Un altro perno delle vicende è composto da colpi di scena e rivelazioni spiazzanti abilmente collocati all’interno della narrazione. Sono proprio questi elementi a dare un certo ritmo alle vicende e soprattutto a scatenare la curiosità dello spettatore che, per ricevere delle risposte, prosegue nella visione della serie senza troppe interruzioni. La verità si svela piano piano e questo escamotage dà il tempo a chi guarda Curon di elaborare le proprie teorie e vederle appoggiate o smentite dalle scene successive.
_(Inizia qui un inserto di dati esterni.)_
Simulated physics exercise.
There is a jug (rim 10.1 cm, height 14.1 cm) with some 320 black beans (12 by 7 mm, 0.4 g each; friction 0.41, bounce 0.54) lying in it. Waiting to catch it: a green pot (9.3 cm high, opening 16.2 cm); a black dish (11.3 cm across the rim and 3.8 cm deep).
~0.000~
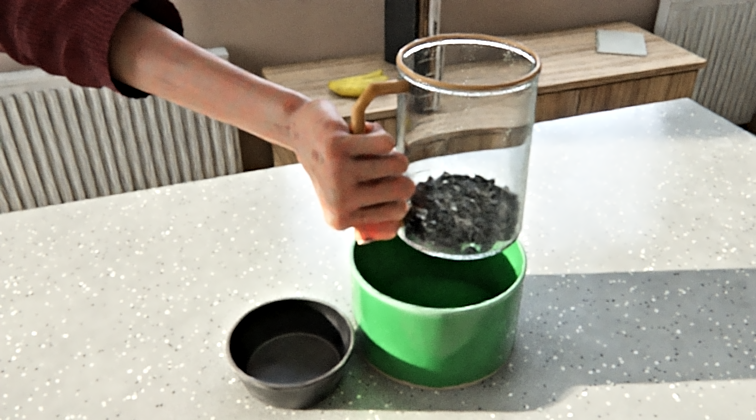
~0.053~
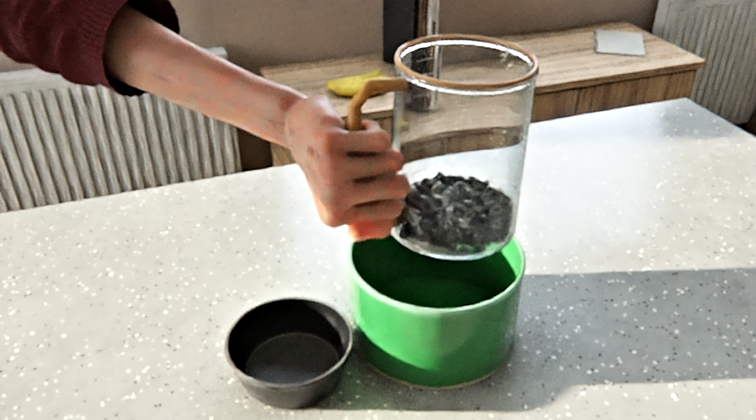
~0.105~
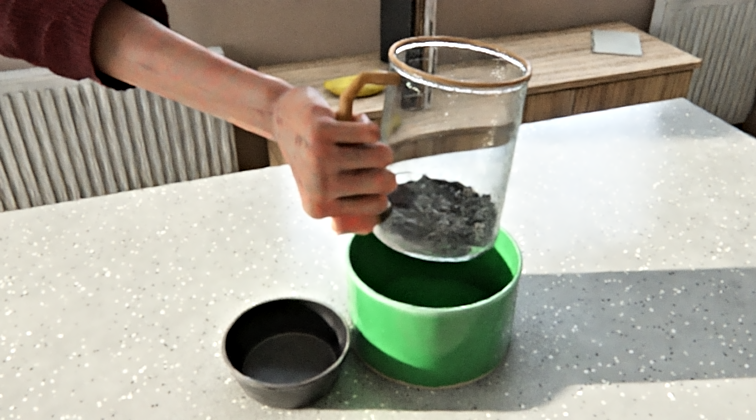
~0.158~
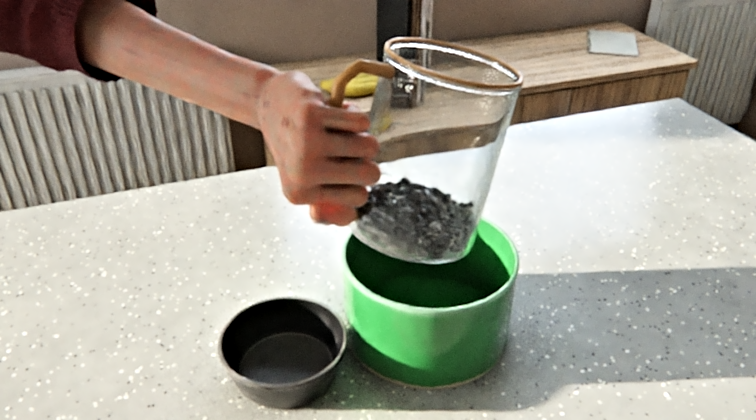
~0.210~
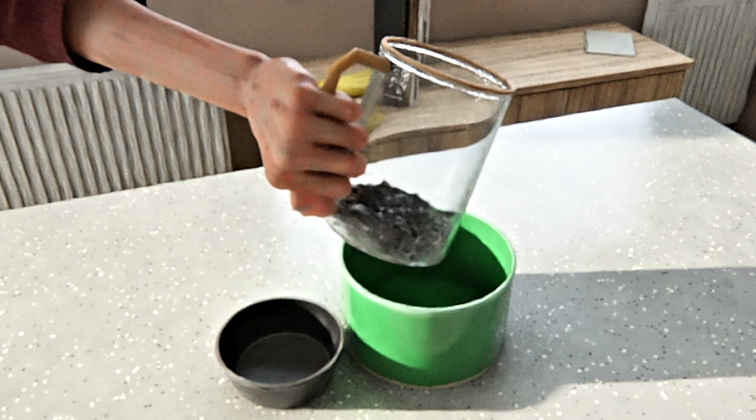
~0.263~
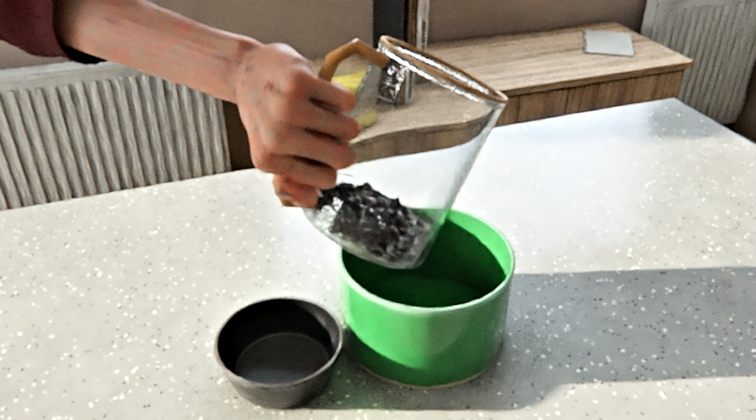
We see a hand holding a clear jug with dark beans in it above a green pot, with a small black dish to the left; the hand shifts slightly left and tilts the jug steadily toward the right.
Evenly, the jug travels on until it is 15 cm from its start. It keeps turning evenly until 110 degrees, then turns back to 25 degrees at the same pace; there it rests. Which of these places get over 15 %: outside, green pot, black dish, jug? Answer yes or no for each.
Outside everything - no, green pot - no, black dish - no, jug - yes.
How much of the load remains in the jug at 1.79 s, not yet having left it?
Load still held: Approx. 100 %.
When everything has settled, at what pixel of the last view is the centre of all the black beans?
(280, 233), roughly.
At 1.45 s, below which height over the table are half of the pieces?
Estimated height: About 18 cm.
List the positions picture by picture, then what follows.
In the first picture, jug at (465, 117); tilt 0 degrees; moved 0.0 cm; lip at (525, 49); top of the load at (443, 173); green pot at (438, 252); black dish at (291, 338).
In the second picture, jug at (461, 116); tilt 2 degrees; moved 0.3 cm; lip at (523, 51); top of the load at (461, 175).
In the third picture, jug at (452, 113); tilt 6 degrees; moved 1.1 cm; low side right; lip at (516, 56); top of the load at (446, 179).
In the fourth picture, jug at (442, 109); tilt 14 degrees; moved 2.1 cm; low side right; lip at (508, 66); top of the load at (417, 184).
In the fifth picture, jug at (433, 106); tilt 21 degrees; moved 3.1 cm; low side right; lip at (499, 77); top of the load at (377, 186).
In the sixth picture, jug at (427, 104); tilt 28 degrees; moved 4.1 cm; low side right; lip at (491, 89); top of the load at (326, 186); green pot at (426, 251); black dish at (279, 338). It turns about 140 degrees a second.
Then, at 0.72 s, tilt 92 degrees; jug 100 %; middle of all pieces near (231, 211).
After 1.10 s, tilt 92 degrees; jug 100 %; middle of all pieces near (237, 224).
After 1.45 s, tilt 43 degrees; jug 100 %; middle of all pieces near (277, 226).
After 1.79 s, tilt 25 degrees; jug 100 %; middle of all pieces near (283, 230).
In the end, at 2.4 s, outside 0 %, green pot 0 %, black dish 0 %, jug 100 %.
Certo, i dubbi non restano in sospeso per molto: la stagione conta soltanto 7 episodi, ma anche questo può essere un punto a favore perché consente di immergersi nella serie e divorarla in poco tempo.

Tuttavia, se è vero che alla maggior parte delle domande che lo spettatore si pone nei primi episodi viene data una risposta, è anche vero che il finale ne crea di nuove. Quando si pensa di aver capito tutto, ecco che l’ultima scena ribalta la situazione e crea un assist per una seconda. A Curon non manca dunque la capacità di legare a sé lo spettatore più curioso, che se non si lascia frenare dalle imperfezioni della serie – non possiamo proprio negare la loro esistenza e ne parliamo nella nostra recensione – può godere di un buon prodotto di intrattenimento.

Non è ancora chiaro se ci sarà una seconda stagione, ma nel caso l’auspicio è quello che vengano perfezionati gli elementi più fragili di questo primo tentativo e potenziati quelli che sono già sulla buona via dell’efficacia. Sarà interessante, in ogni caso, capire gli sviluppi di questo tentativo italiano di dare attenzione al thriller sovrannaturale e vedere se, oltre a Curon, Netflix Italia deciderà di proseguire su questo nuovo filone.